Percussive enough to be a whole rhythm section

Surely, you jest, buddy.

Let's see. 2 or 3 fingers plucking 4 strings is a rhythm section? How about a pair of sticks and a pair of feet, all a blur of fluid, adhesive, and cohesive motion.

A rock act can't do without any instrument. But without drums, there's no band. No rhythm; no band.

And let's not forget some of the other contributors to the collective that may come to be known as a unit. Say, lyricists? Without a great lyricist, you just have people banging on skins and plucking on strings while someone belches meaningless drivel into a microphone.

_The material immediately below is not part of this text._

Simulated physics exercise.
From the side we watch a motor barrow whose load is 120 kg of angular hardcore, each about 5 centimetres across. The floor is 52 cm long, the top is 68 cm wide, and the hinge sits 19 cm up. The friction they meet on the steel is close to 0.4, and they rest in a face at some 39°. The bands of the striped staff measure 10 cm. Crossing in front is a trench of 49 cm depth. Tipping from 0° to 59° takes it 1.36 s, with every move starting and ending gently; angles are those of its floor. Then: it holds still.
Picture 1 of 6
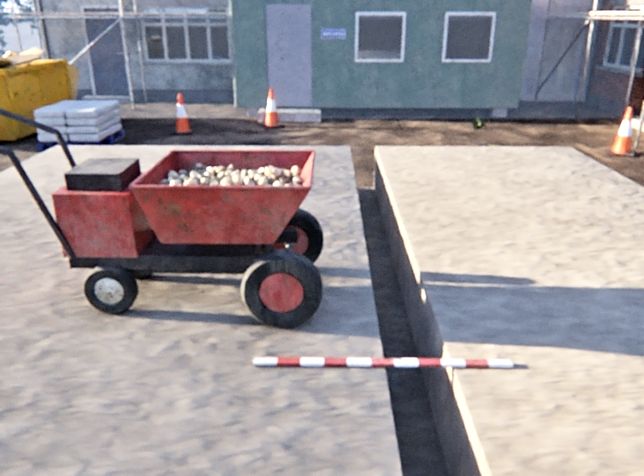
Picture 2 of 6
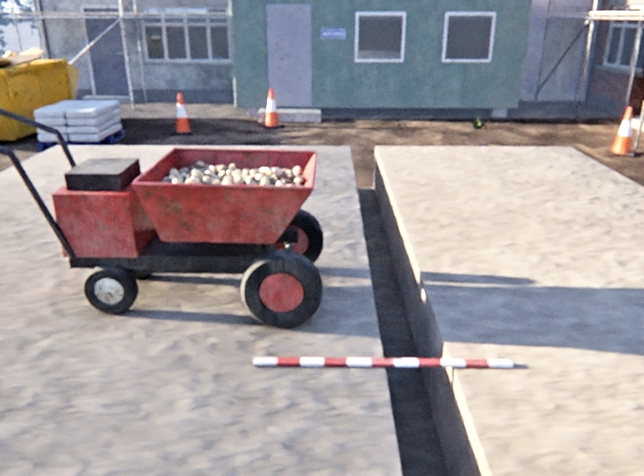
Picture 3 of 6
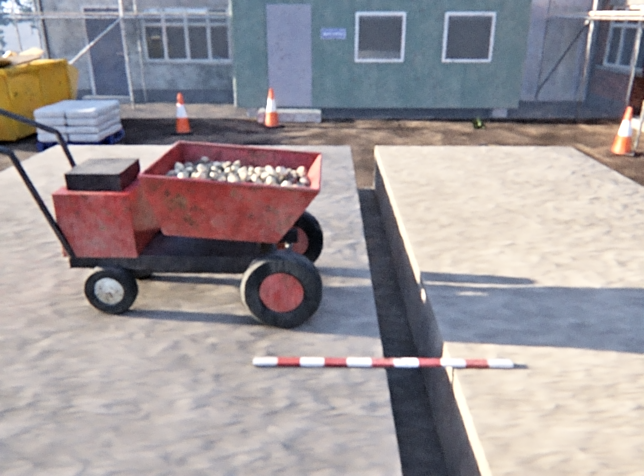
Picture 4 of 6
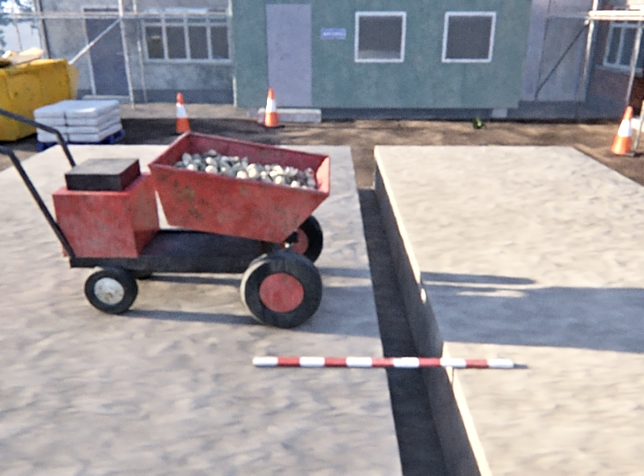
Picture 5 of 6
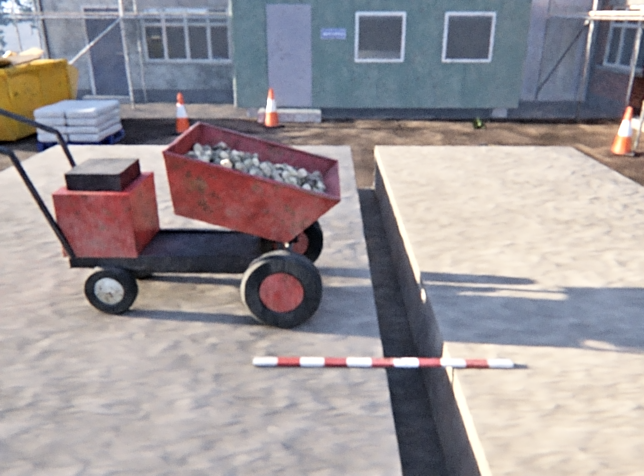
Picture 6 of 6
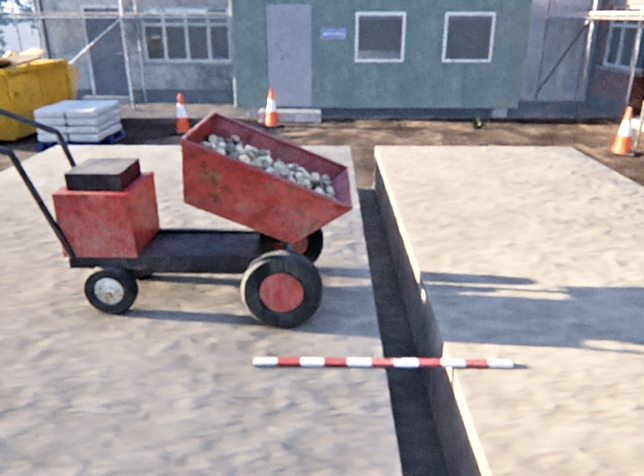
A building site with pale concrete slabs is seen from the side and slightly above, with a green cabin, scaffolding and orange cones behind. A red motor barrow loaded with pale stones stands at left beside a dark trench, a red-and-white striped staff lying across in front. The skip tilts gradually, its rear rising and its lip dipping to the right, while the barrow's wheels and the camera stay still.
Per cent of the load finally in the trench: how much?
Approx. 12 %.
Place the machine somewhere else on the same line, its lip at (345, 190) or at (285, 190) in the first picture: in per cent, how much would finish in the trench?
First place: Near 5%; second place: Near 15%.
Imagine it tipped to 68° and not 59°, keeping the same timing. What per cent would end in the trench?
I'd guess some 45 in a hundred.
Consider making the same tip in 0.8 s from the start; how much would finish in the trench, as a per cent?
Something close to 15 per cent.
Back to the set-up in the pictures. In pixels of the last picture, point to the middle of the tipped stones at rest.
(409, 380).
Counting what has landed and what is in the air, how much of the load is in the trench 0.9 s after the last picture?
Around 0 per cent of it, at that instant.
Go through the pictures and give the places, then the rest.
Lip at (310, 188), floor tilted 0°, highest stones at (252, 175), in the first picture.
The skip is at 1°, its lip at (313, 189); the top of the load is at (234, 173), in the second picture.
The skip is at 4°, its lip at (319, 191); the top of the load is at (209, 168), in the third picture.
Lip at (329, 195), floor tilted 9°, highest stones at (204, 160), in the fourth picture.
The skip is at 15°, its lip at (340, 200); the top of the load is at (204, 153), in the fifth picture.
The skip is at 22°, its lip at (352, 208); the top of the load is at (218, 143), in the sixth picture.
Then, 0.4 s after the last picture the floor is at 50°, 100 % in the skip; the foremost stones are at (365, 227).
Then, 0.9 s after the last picture the floor is at 59°, 99 % in the skip, 1 % in the trench; the foremost stones are at (407, 275).
Then, 1.2 s after the last picture the floor is at 59°, 94 % in the skip, 6 % in the trench, 1 % past the trench; the foremost stones are at (444, 290).
Then, 3.2 s after the last picture the floor is at 59°, 86 % in the skip, 12 % in the trench, 1 % past the trench; the foremost stones are at (461, 286).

Or worse, you get things like:

I get up at seven.
yeah.
I go to work by nine.
Got no time for livin'
yeah.
I'm workin' all the time.
Seems to me I could live my life a lot better than I think I am.


I'd continue, but it's really too painful. Bad enough that "yeah" is considered prose. Worse that "seven" is supposed to rhyme with "livin'" and "nine" with "time". Unforgivably, the last line uses "am" instead of "have". If the "lyricist" really wanted to use the word "am" (likely, since he rhymes it with "man" in the next line), proper usage of the language would dictate "It seems to me I could be living my life a lot better than I think I am."

And yet that author gets all the credit nowadays because he sings songs written by a REAL lyricist. Of course that band went nowhere until they did get a real lyricist.

Drummers and lyrcists make rock bands.